When we finally got on our plane to Paris, we found that we were not seated together (no surprise), and, weirdly, that there were a ton of empty seats in Air France equivalent of first class (at least a dozen of them) that were never filled. Rather than upgrade people, Air France chose to kick them off the flight instead. Ugh. Dick Move.

But wait, there’s more!

In Paris, we walked up to a counter, and a woman printed out a ticket for Rand, with absolutely no difficulty. We were incredibly relieved. He was coming home. We inquired about his bag – she noted that it was all checked through. When we arrived on our flight, we found that our seats were not the ones we had reserved (we had requested aisle and window, but were crammed onto a row with a third traveler), were in the bulkhead (which I hate) and that, again, there were tons of seats in first class which went vacant. So Rand had almost been left in London, and then Paris, because Air France doesn’t understand that when you oversell in the cheaper cabins YOU HAVE TO UPGRADE PEOPLE IF THERE’S ROOM IN FIRST.

At this point, though, I was willing to call it good.
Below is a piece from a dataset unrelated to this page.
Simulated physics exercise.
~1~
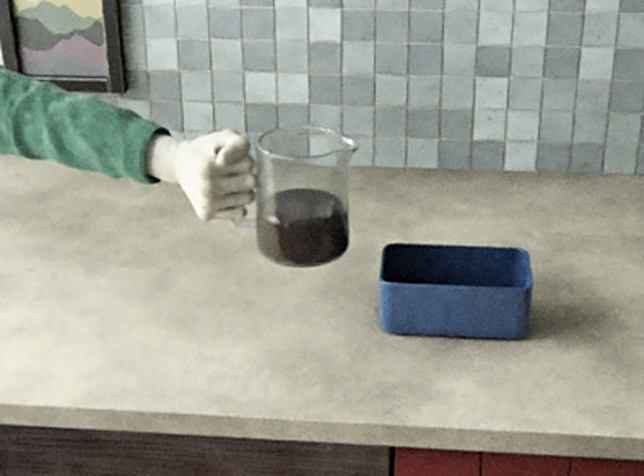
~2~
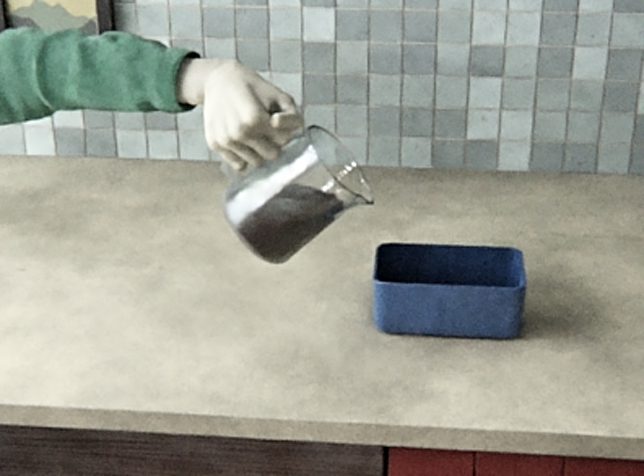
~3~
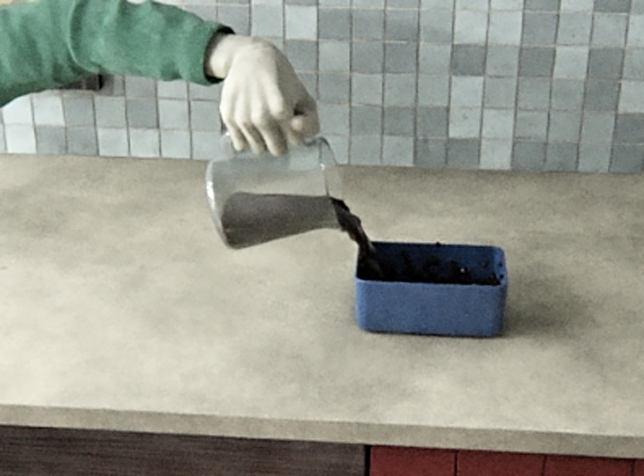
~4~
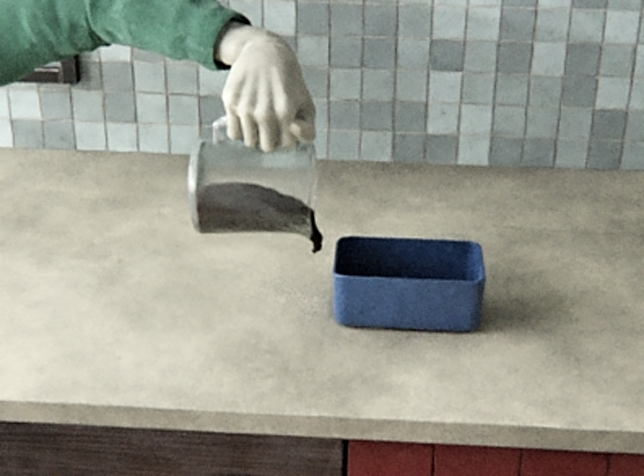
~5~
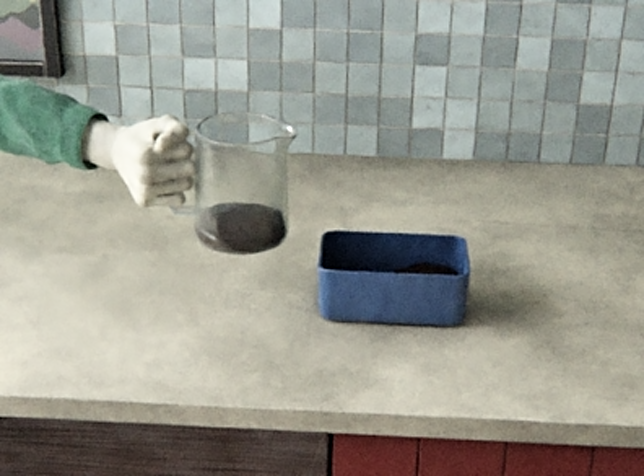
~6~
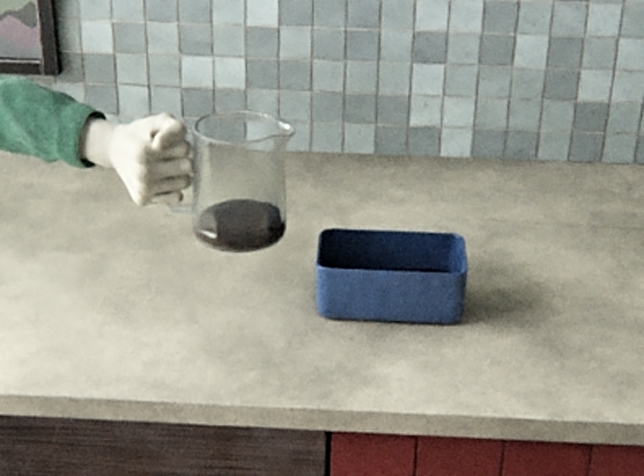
The clip opens on a hand in a green sleeve holding a clear glass jug of dark coffee upright, to the left of a blue oblong tub on a pale counter. The hand tips the jug to the right, and the coffee slides towards its spout. As the jug leans further, a dark stream runs into the tub, while the view drifts slightly right. Later the jug lies almost on its side, with a short dark trickle hanging from its lip. The hand then levels the jug and holds it still, with some coffee left inside and no obvious spill on the counter.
But Air France wasn’t finished being a total dick. When we arrived in the states, we waited for ages for our bags to come. Mine eventually did, and after half-an-hour of waiting, we found that Rand’s did not. When we asked an Air France employee she noted that they had been paging us for half an hour (This was a lie. “Rand Fishkin” was not paged once. “Fuzzy Lumpkin,” however, was paged at least a half dozen times). They explained that our bag did not make the flight (since Rand didn’t have a ticket through to Seattle when we left London, they never had any intention of putting our bag all the way through. All the employees who told us to the contrary were either misinformed or lying). It’s apparently leaving today (maybe) and we might get it on Wednesday (again, maybe).

And so, for this cacophony of events, for this terrific display of ineffectiveness and ineptitude, I can say, Dick Move, Air France.

Now if you’ll excuse me, I’m off to the local French bakery. I’m in desperate need of a croissant.